There is, however, at present small purpose served by any detailed consideration of the materials relevant to these efforts. I note only that the opinions have been thorough and that these considerations bring to them an element of balance, such that I can be confident that there are no concerning omissions from the evidence on which this particular application must be decided.
NYZ has been able, in today’s hearing, to listen to all that has been said in evidence by the doctors and that has hopefully had some effect. He has, apparently – and only recently – expressed some motivation to engage with treatment. This is barely a step in the right direction. However, if the respondent continues to address the issues identified, it may be that future applications will demand a wider review of materials. I do record the respondent’s concern about his placement within the QCS system as a result of a complaint he has made. It is to be hoped that these circumstances will not have an adverse impact on the availability of the treatment that, so all of the doctors concurred, he so pressingly needs.

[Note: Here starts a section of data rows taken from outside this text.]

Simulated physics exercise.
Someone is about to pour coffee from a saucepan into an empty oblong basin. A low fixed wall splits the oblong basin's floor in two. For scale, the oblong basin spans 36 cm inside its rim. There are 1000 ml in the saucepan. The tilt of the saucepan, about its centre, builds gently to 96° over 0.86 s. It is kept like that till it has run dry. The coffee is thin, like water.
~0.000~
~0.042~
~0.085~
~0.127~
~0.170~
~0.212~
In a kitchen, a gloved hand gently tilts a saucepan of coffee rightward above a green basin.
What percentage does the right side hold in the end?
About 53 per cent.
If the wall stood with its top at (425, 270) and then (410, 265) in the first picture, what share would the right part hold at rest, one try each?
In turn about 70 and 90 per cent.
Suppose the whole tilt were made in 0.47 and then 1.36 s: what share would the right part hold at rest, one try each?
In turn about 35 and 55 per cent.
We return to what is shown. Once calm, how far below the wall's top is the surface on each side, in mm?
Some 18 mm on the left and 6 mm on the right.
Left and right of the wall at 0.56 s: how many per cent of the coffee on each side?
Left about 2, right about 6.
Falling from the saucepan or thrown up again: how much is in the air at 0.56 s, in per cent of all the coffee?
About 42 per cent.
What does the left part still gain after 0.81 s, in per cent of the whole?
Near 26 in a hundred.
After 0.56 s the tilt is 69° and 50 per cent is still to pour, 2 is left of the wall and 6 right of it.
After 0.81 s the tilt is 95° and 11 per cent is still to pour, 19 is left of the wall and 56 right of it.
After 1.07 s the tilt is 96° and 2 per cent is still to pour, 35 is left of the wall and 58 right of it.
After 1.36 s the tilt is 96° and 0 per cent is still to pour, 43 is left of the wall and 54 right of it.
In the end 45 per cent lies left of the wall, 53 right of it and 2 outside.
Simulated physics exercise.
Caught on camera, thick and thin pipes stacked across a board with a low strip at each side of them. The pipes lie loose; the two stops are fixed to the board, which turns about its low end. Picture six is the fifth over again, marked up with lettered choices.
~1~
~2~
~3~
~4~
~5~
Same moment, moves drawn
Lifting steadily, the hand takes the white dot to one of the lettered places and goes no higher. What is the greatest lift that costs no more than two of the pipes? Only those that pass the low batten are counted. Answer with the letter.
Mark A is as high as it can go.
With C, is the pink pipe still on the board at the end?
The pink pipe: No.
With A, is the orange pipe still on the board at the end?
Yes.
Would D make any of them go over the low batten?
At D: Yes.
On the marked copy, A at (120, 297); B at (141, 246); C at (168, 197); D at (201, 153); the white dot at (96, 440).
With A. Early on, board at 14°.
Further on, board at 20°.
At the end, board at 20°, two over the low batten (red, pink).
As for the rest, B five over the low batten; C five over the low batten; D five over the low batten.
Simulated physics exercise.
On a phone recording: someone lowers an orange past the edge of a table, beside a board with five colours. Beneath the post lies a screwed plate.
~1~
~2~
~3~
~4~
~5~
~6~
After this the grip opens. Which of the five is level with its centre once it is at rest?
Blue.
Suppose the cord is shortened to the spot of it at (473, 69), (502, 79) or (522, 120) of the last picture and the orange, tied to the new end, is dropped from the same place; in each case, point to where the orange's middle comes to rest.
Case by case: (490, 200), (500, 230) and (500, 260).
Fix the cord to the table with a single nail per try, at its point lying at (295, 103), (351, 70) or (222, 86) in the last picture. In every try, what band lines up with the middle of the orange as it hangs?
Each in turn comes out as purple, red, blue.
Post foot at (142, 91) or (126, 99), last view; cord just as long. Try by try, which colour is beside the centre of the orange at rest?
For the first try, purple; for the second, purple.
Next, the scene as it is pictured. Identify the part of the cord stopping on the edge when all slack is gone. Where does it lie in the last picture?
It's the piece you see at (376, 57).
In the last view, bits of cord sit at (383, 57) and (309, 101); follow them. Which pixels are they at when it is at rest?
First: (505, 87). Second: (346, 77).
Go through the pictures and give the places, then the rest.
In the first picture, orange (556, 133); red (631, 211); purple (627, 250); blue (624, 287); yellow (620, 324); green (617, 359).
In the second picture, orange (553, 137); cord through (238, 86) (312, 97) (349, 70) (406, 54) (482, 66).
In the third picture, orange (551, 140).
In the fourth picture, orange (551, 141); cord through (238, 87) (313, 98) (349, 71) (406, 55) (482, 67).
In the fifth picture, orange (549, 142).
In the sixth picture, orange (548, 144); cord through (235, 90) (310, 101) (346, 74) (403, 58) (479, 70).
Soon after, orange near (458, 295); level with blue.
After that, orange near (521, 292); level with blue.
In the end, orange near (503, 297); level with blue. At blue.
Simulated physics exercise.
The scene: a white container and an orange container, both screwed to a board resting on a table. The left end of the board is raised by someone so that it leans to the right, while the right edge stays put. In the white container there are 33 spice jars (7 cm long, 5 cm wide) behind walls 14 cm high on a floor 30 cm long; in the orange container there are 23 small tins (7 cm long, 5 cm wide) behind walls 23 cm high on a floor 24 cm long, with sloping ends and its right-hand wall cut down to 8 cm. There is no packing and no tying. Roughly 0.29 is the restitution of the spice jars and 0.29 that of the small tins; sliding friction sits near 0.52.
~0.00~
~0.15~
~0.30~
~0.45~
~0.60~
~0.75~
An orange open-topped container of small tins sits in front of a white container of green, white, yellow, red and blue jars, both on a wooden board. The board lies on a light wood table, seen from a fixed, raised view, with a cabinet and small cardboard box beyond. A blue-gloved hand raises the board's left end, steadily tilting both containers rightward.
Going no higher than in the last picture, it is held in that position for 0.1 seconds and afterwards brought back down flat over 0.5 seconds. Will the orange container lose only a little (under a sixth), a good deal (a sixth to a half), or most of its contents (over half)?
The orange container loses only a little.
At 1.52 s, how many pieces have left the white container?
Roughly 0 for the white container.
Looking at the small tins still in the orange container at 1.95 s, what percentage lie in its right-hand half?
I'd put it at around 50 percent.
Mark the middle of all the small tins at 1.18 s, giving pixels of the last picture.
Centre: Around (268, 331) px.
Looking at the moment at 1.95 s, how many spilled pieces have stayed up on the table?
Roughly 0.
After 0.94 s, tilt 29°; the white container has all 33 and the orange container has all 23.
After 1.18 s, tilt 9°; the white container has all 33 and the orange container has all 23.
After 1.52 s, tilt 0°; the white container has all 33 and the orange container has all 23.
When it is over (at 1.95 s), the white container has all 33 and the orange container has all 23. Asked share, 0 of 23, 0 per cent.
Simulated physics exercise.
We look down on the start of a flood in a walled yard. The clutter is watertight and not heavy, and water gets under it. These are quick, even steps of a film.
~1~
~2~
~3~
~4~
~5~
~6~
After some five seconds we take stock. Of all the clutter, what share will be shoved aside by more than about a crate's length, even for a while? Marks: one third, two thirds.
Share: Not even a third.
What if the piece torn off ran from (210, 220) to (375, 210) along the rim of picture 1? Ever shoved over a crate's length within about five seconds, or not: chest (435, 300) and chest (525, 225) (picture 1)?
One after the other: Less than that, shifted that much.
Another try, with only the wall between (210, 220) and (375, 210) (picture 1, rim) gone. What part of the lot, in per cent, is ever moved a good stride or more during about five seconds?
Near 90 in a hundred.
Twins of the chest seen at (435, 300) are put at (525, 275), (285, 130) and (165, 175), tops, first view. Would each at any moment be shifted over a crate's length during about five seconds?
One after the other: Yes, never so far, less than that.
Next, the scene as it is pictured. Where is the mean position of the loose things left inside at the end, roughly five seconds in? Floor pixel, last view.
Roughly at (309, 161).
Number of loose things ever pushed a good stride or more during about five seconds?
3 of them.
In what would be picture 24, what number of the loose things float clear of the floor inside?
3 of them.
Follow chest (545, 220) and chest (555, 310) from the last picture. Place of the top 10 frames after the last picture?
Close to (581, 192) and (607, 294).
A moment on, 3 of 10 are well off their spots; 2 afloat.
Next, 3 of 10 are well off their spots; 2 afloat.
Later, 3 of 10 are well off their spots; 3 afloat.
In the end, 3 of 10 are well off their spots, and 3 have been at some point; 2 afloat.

It can be accepted that the court has a discretion, but on the evidence received there is little if anything to weigh in the balance that might divert the discretion from being exercised other than in favour of the applicant’s primary contention. It is certainly not open, on the evidence, for the respondent to discharge the onus of demonstrating that a supervision order would afford adequate protection to the community. As much was conceded by the respondent’s counsel who made no submissions opposing the application. The respondent will have to be detained under the Act for care treatment or control.
Being satisfied to the requisite standard that the respondent, NYZ, is a serious danger to the community in the absence of a Division 3 Order, I order that pursuant to section 13 (5) (a) of the Act, the respondent, NYZ, be detained in custody for an indefinite term for control, care or treatment.